Uno de los hitos es hacer entender a todos los catalanes —hablen habitualmente en catalán, lo hablen poco o no lo hablen nada— que este es un problema colectivo. Que el catalán es una riqueza de todos. No un asunto sólo de los catalanohablantes, mucho menos sólo de los independentistas. Para conseguir que también aquellos que no tienen el catalán como lengua habitual o que prácticamente no lo hablan se muestren a favor del catalán hay muchas cosas que se pueden hacer. Una es no estigmatizar el castellano y evitar que el catalán pueda verse como una amenaza.

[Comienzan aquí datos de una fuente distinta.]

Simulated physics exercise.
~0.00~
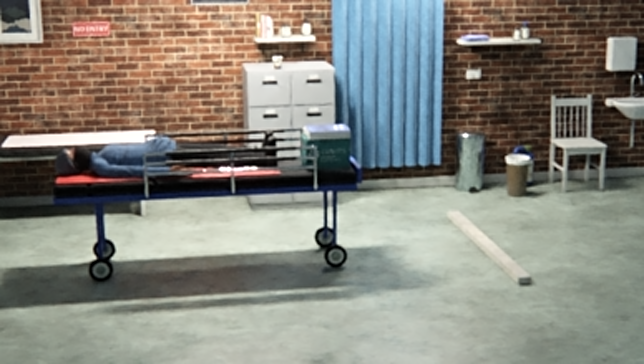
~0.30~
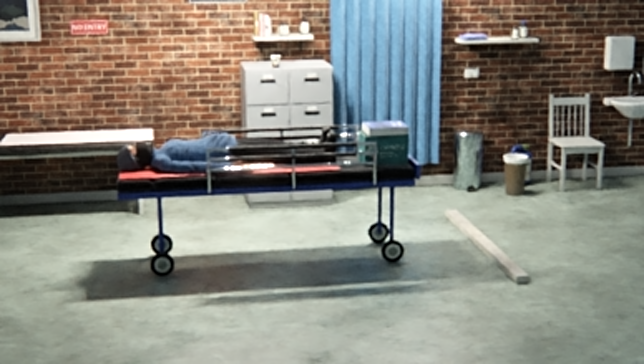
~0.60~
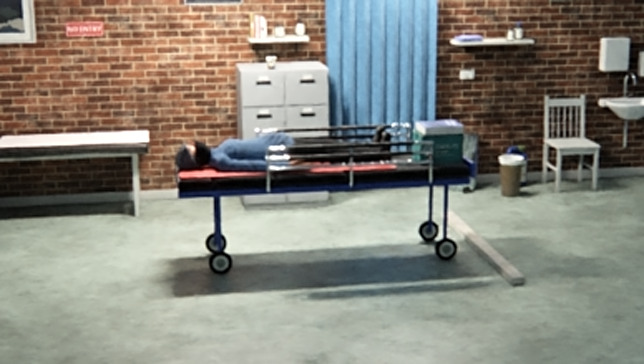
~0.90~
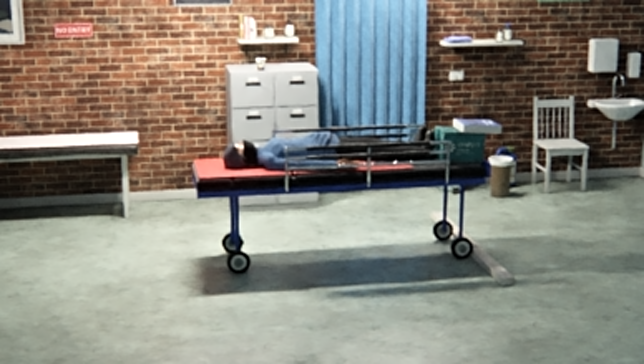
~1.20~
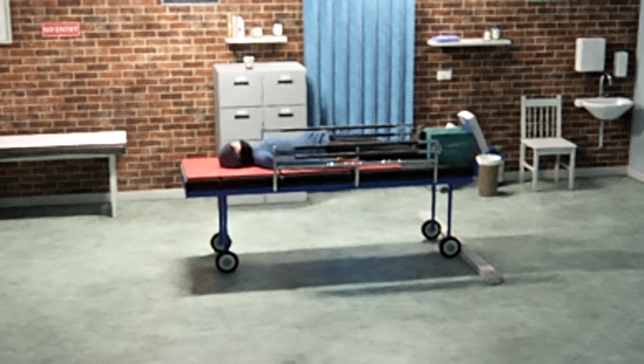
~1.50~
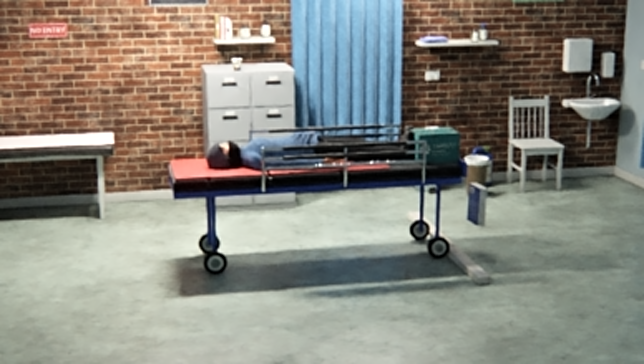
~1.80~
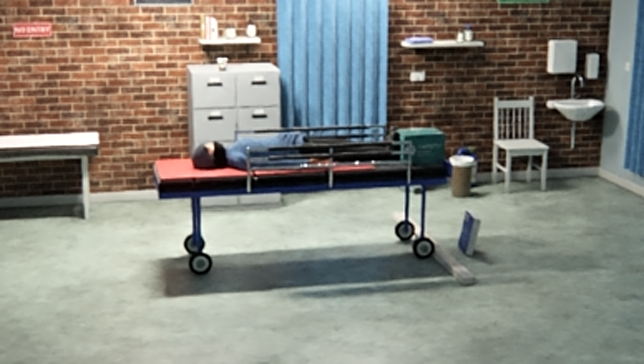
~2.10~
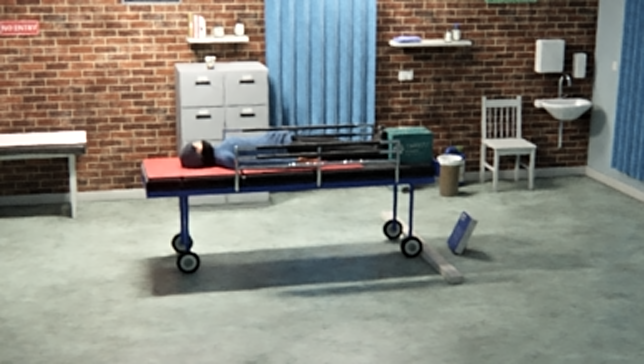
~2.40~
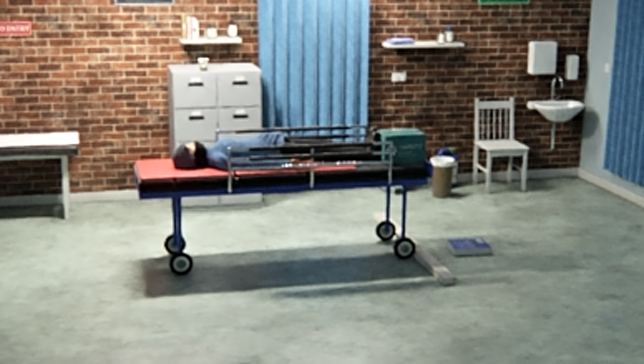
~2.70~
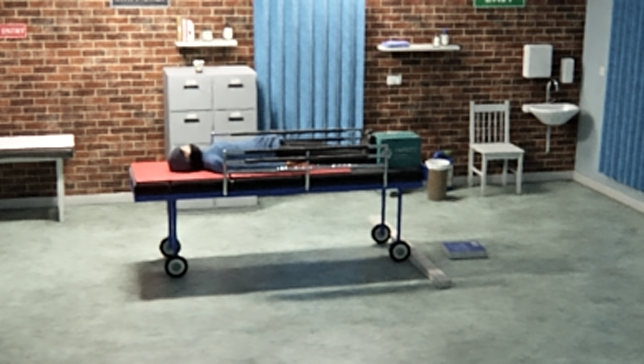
Trolley carrying a person rolling right, stopping at a floor sill, blue folder tumbling off the end while green bag stays aboard.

En segundo lugar, y muy importante, combatir la idea letal de dos países dentro de un país, de una sociedad fracturada en dos mitades, etcétera. Es decir, combatir por tierra, mar y aire aquello que tanto gusta y tanto promueven los que aquí y allí trabajan a favor de la asimilación. Hay que contrarrestar con inteligencia los intentos constantes de dividir utilizando la lengua. No es nada fácil, porque PP, Ciudadanos y Vox (y sus parientes mediáticos) están obsesionados en ganar votos atizando la cuestión lingüística, y no vacilan a la hora de mentir, manipular y tratar de engañar a la gente, tanto de fuera como de dentro de Catalunya. Es necesario no alimentar este atentado macabro. No es sencillo, pues hay que confrontar la mentira, la manipulación y el engaño.

En tercer lugar, tenemos que recordar que hubo un tiempo en que en Catalunya aprender catalán era percibido como una puerta a más y mejores oportunidades. Los recién llegados se dieron cuenta enseguida de que si sabían catalán, podrían tener un futuro mejor, una idea a cuya consolidación contribuyeron de forma muy valiosa los partidos de izquierda y los sindicatos. Es preciso que los que hoy no lo utilizan sientan la necesidad de aprender catalán. Y no sólo eso. Hubo un tiempo en que el catalán tenía más prestigio, de hecho mucho más, que el que tiene ahora. Es necesario que el catalán recupere el prestigio perdido, a todos los niveles y en todas las franjas de edad.

Conviene encontrar y llevar a cabo nuevas estrategias en las dos direcciones, en un contexto —marcado por la globalización, internet y las redes— que, por otra parte, poco tiene que ver con, por ejemplo, el de los años setenta y ochenta.